Izabela Marcisz: Jestem bardzo zadowolona ze startów, myślę że Trenerzy są ze mnie również zadowoleni. Był to dobry sprawdzian po przepracowanym okresie letnim. Dla mnie to coś więcej niż tylko start, możliwość rywalizowania z takimi dziewczynami z Pucharu Świata to duży krok do przodu. Trzeba jednak na spokojnie oraz „na chłodno” podejść do kolejnych startów, to dopiero początek długiego i intensywnego sezonu zimowego.

HW: W Finlandii był szeroki wachlarz startów, od sprintów do biegu na 10 km. Wyniki pokazują, że jesteś zawodniczką wszechstronną. Tak zostanie, czy będziesz koncentrować się na konkretnym dystansie.

IM: Jestem młoda, uważam się za wszechstronną zawodniczkę, muszę próbować swoich sił w każdej konkurencji – sprinty oraz dystanse. Jednak sprint rządzi się swoimi prawami, często to po prostu dyspozycja dnia oraz łut szczęścia. Koncentrować się muszę na technice oraz słuchaniu mądrych ludzi którzy znają się na swojej pracy i wiedzą co robić żeby było dobrze. Mam przed sobą jeszcze całe życie aby poznać gdzie oraz w czym czuje się najlepiej, teraz trzeba realizować plan który został dla mnie stworzony.

HW: Nas kibiców cechuje niecierpliwość. Chcielibyśmy zobaczyć Cię w Pucharze Świata. Wyniki z początku sezonu dają nadzieję, że jesteś blisko tego celu…

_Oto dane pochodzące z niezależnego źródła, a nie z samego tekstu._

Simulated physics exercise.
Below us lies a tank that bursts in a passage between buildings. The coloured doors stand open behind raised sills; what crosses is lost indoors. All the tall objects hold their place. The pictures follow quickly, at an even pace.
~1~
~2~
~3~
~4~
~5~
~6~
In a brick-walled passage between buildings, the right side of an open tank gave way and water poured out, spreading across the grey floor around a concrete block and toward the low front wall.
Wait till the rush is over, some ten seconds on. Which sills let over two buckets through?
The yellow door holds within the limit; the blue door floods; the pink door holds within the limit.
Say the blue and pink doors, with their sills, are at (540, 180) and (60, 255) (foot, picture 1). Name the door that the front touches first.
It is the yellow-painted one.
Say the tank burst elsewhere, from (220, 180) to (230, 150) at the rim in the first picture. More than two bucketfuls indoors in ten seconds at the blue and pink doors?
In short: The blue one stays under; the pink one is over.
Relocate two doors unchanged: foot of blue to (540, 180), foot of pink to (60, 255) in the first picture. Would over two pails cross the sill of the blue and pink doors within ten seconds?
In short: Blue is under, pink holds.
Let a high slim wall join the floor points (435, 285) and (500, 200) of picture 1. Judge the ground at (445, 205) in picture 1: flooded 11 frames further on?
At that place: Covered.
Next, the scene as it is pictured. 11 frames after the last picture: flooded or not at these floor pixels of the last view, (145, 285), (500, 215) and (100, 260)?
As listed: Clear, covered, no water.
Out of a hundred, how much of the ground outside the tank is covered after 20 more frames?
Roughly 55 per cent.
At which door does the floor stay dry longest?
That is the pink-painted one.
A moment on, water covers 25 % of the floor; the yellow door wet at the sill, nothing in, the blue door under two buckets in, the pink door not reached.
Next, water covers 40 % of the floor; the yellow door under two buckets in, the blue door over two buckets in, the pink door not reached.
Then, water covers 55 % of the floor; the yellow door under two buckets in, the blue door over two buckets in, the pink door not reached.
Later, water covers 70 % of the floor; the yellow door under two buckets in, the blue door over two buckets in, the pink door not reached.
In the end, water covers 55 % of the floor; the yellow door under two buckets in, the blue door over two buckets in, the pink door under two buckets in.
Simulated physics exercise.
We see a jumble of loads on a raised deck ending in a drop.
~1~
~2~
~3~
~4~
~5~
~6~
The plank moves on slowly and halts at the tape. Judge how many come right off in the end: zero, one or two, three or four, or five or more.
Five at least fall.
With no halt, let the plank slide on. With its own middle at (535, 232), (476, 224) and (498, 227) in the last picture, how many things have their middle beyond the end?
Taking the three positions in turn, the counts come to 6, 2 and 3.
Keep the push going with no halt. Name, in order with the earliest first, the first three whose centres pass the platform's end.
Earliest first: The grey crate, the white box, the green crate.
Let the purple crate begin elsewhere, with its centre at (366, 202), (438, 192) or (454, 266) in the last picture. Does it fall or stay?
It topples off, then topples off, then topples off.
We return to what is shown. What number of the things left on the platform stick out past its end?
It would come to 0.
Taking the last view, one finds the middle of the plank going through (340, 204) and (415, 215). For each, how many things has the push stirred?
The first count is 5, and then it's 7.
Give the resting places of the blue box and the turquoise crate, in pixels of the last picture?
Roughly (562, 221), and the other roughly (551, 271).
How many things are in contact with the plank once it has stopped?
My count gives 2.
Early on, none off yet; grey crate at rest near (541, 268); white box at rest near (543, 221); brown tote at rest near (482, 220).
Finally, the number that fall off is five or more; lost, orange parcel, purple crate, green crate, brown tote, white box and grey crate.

IM: Na wszystko przychodzi pora, tak jak już mówiłam trzeba „na chłodno” podejść do sprawy. Jestem juniorką, a juniorki mają swoje zawody, na Puchar Świata jeżdżą  seniorki, które są doświadczone i wiedzą czego się spodziewać. Ja muszę obyć się ze startami oraz rywalkami, poznać siebie. Często pochopne decyzje źle się kończą, tak więc jeśli Trenerzy podejmą decyzje że to już odpowiedni czas na Puchar Świata to tak się właśnie stanie. Jednak bardzo mnie cieszy tak duże grono kibiców, to mnie napędza do dalszej pracy i każde miłe i szczere słowo jest dla mnie bardzo ważne.

HW: Dziękuję za poświęcony czas. Cała Korczyna mocno trzyma kciuki za powodzenie w dalszej części sezonu.  Mam nadzieję, że zawsze znajdziesz dla nas chwilę i wspólnie będziemy się cieszyć Twoimi  wynikami przez całą zimę.

IM: Dla mnie to wspaniałe, że mam wsparcie w otoczeniu gdzie się wychowałam. Jestem z Korczyny i zawsze tam będzie moje miejsce. Sport to duża część mnie i każdy kto mnie zna doskonale o tym wie.